Annapaola Ferri

Dimostrando il possesso di un reddito da pensione di invalidità di due mila euro lordi, il creditore capisce che potrebbe comunque rientrare del finanziamento concesso (anche se in termini temporali più lunghi), in caso di inadempimento nel rimborso del prestito da parte del debitore, con un prelievo mensile da pignoramento pari al quinto della pensione netta, eccedente il cosiddetto minimo vitale.

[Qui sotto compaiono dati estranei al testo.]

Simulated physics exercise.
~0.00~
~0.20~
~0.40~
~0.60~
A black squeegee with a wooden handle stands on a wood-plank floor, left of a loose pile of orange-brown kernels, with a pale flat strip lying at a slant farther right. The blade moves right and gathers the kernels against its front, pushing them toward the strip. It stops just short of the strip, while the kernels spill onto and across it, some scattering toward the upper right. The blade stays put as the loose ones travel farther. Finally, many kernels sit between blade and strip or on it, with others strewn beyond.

E, comunque, con una pensione lorda di duemila euro un soggetto proprietario della casa di abitazione, frugale negli stili di vita, senza troppe persone a carico fiscale (moglie e figli) o, comunque, con familiari a carico altrettanto frugali e/o senza troppe esigenze voluttuarie, riesce comunque a servire il prestito ottenuto con rate che potrebbero anche sfiorare la metà del rateo netto di pensione.

Senza considerare il fatto che il richiedente il prestito potrebbe percepire ulteriori redditi da locazione o finanziari.

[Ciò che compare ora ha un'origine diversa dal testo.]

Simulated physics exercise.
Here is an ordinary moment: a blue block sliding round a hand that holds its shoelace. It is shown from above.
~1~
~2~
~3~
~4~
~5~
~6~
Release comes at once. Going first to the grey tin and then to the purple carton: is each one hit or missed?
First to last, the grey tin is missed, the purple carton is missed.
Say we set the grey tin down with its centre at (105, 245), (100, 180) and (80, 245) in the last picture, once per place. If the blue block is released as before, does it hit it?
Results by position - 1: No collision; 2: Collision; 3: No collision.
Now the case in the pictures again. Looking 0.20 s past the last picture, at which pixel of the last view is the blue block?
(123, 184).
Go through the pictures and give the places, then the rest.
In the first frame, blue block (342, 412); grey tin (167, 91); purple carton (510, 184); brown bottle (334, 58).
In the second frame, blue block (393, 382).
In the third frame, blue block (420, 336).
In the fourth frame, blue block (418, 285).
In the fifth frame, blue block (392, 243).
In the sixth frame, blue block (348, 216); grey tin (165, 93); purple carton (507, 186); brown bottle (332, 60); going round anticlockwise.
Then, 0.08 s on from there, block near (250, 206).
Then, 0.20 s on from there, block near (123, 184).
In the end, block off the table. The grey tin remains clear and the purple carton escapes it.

Certo, una valutazione veramente completa della sostenibilità delle rate mensili a carico del debitore presupporrebbe l’analisi globale della situazione economico-reddituale dei conviventi e quindi l’esibizione dello stato di famiglia e delle dichiarazioni dei redditi dei familiari del richiedente il prestito. Ma, messa così la cosa, ci sarebbe forse qualche problema in tema di violazione del diritto alla privacy degli altri componenti la famiglia anagrafica del richiedente.

Per quanto riguarda, infine, la verifica sulla simultaneità dei prestiti concessi allo stesso soggetto, bisogna sempre ricordare che non tutte le finanziarie contribuiscono volontariamente ad alimentare le Centrali Rischi private (quali CRIF, CTC, Experian, Assilea) mentre per quel che attiene la Centrale Rischi (CR) pubblica della Banca d’Italia le segnalazioni possono riguardare esclusivamente prestiti di importo superiore o uguale ai 30 mila euro o dichiarati in sofferenza anche per importi minori. Inoltre, sono obbligati a censire i dati dei propri clienti in CR, solo gli intermediari vigilati dalla Banca d’Italia e non tutti quelli abilitati ad operare nel settore dei prestiti ai consumatori.

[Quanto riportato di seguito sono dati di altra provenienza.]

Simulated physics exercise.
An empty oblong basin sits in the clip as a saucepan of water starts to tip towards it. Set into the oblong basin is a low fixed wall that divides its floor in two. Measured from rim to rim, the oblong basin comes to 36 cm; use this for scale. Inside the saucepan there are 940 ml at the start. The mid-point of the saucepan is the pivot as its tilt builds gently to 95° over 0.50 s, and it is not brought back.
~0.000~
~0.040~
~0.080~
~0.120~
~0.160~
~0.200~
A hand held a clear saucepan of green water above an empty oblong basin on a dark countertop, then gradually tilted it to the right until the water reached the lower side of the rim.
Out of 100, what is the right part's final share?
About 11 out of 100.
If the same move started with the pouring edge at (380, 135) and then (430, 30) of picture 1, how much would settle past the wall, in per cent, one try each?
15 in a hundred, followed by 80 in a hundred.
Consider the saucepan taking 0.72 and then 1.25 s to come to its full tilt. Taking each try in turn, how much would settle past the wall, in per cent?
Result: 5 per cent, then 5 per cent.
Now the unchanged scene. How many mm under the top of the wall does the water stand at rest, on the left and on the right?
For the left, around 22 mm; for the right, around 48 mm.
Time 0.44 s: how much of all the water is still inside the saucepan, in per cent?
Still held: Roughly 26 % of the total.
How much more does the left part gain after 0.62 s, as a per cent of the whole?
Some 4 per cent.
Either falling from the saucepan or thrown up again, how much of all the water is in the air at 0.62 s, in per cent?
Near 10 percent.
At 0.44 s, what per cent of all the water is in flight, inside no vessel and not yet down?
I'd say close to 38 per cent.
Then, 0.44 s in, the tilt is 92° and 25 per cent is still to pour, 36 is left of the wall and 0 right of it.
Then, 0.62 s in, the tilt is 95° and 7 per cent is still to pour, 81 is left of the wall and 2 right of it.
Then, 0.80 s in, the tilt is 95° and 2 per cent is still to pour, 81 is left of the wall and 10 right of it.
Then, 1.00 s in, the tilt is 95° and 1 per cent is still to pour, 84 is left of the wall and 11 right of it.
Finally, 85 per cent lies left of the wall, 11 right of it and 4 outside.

In altre parole, mentre è abbastanza semplice individuare criteri oggettivi per negare un prestito a chi ha un merito creditizio (credit score) insufficiente (ad esempio in ragione di un contratto di lavoro a tempo determinato o di inadempimenti già conclamatisi negli ultimi 36 mesi), non è facile rifiutare l’accesso al credito a soggetti (come lei) che percepiscono un reddito da pensione e che, pur avendo contratto più obbligazioni, hanno sempre onorato le rate in scadenza.

Sia come sia, nella fattispecie, qualora tutti i creditori adissero il giudice per ottenere il rimborso coattivo del prestito erogato, solo un prelievo potrebbe essere operato sul rateo mensile per un importo pari al 20% della pensione netta eccedente il minimo vitale.

Poichè il minimo vitale è pari a circa 690 euro (per il 2020), assumendo che la pensione netta sia di 1.700 euro, il massimo prelevabile mensilmente per servire tutti i debiti accumulati di natura ordinaria, arriverebbe a circa 200 euro.

E’ evidente allora – per rispondere nel merito alla domanda sul mancato obbligo di vigilanza e valutazione oggi esistente nell’erogazione di prestiti che determinano un eccessivo peso mensile delle rate di rimborso a carico del debitore – che il rischio è quasi esclusivamente posto sulle spalle dei prestatori, se per 100 prestiti erogati solo uno può essere man mano escusso coattivamente per via giudiziale.